Control allocation applied to robots subject to input constraints

Abstract

[EN] In control systems with multiple inputs and multiple outputs (MIMO), the control signal of a given degree of freedom can be distributed among several actuators by means of a strategy called control allocation. Nonetheless, the control allocation problem may not be trivially solved, since in the case that the system actuators are subject to constraints (e.g. saturation), the desired behavior may not be completely satisfied. In this scenario, the control allocation consists of an optimization problem which searches the best possible control distribution while it satisfies these constraints. The control allocation techniques may have as a primary objective to maintain the control direction or to minimize the error, or may even satisfy a secondary objective.
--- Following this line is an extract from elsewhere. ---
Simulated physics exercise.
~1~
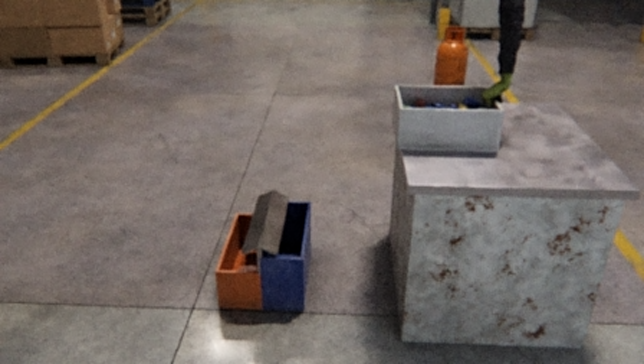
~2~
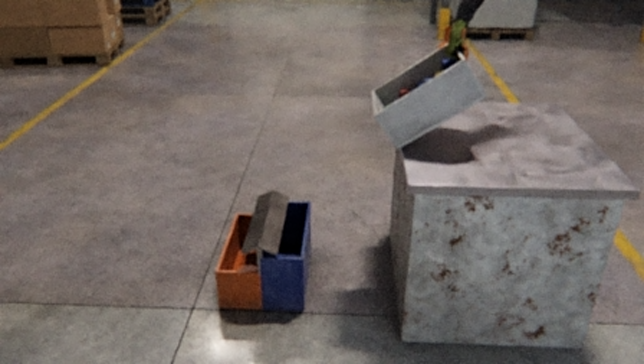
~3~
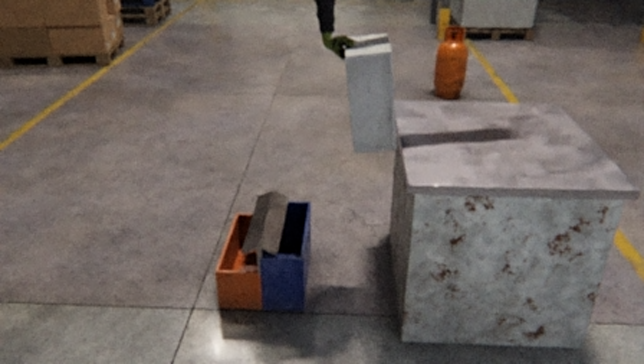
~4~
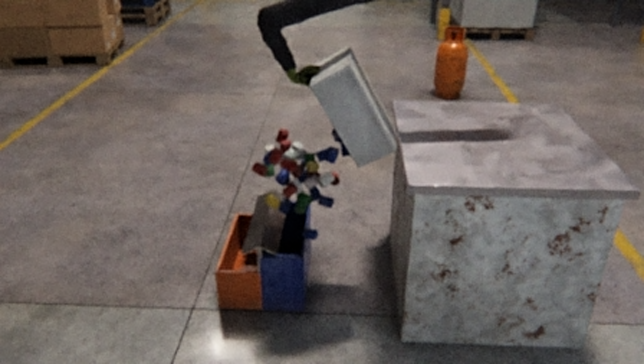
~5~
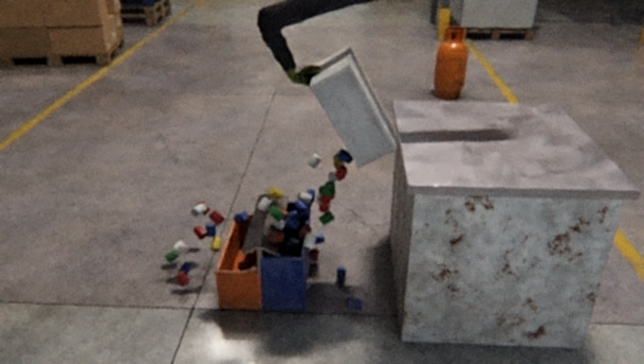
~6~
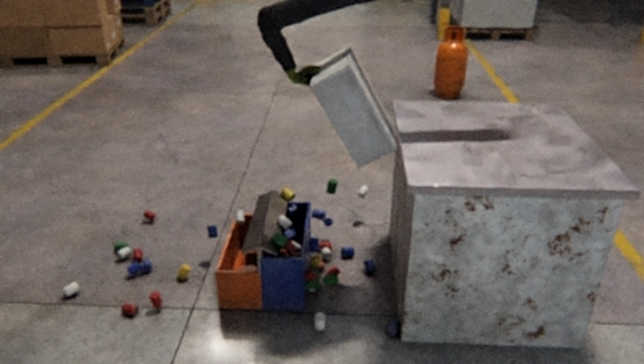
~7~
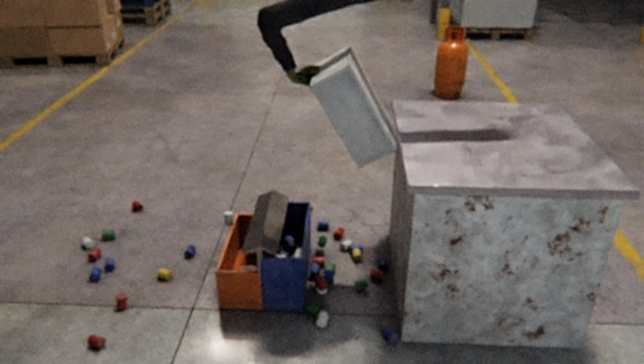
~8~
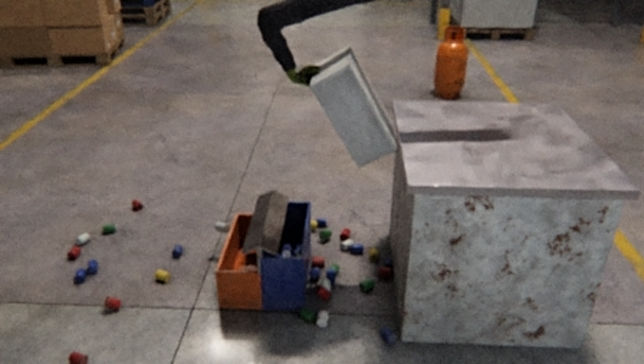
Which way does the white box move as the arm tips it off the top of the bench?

To encompass all of these situations, the techniques Direct Control Allocation, Linear Programming with Simplex, Weighted Least Squares with Active Set and Primal-dual Interior Point are employed in an experiment with a differential drive mobile robot and in simulations of an Unmanned Aerial Vehicle (UAV), such as a quadrotor, and also of a Remotely Operated Underwater Vehicle (ROV). A second approach of the control allocation aims to distribute the load among the agents in a cooperative task, which in this dissertation is represented by means of the simulation of a system composed by two manipulators and an object. All these systems are subject to trajectories with different requirements, their dynamics are analyzed and their results compared.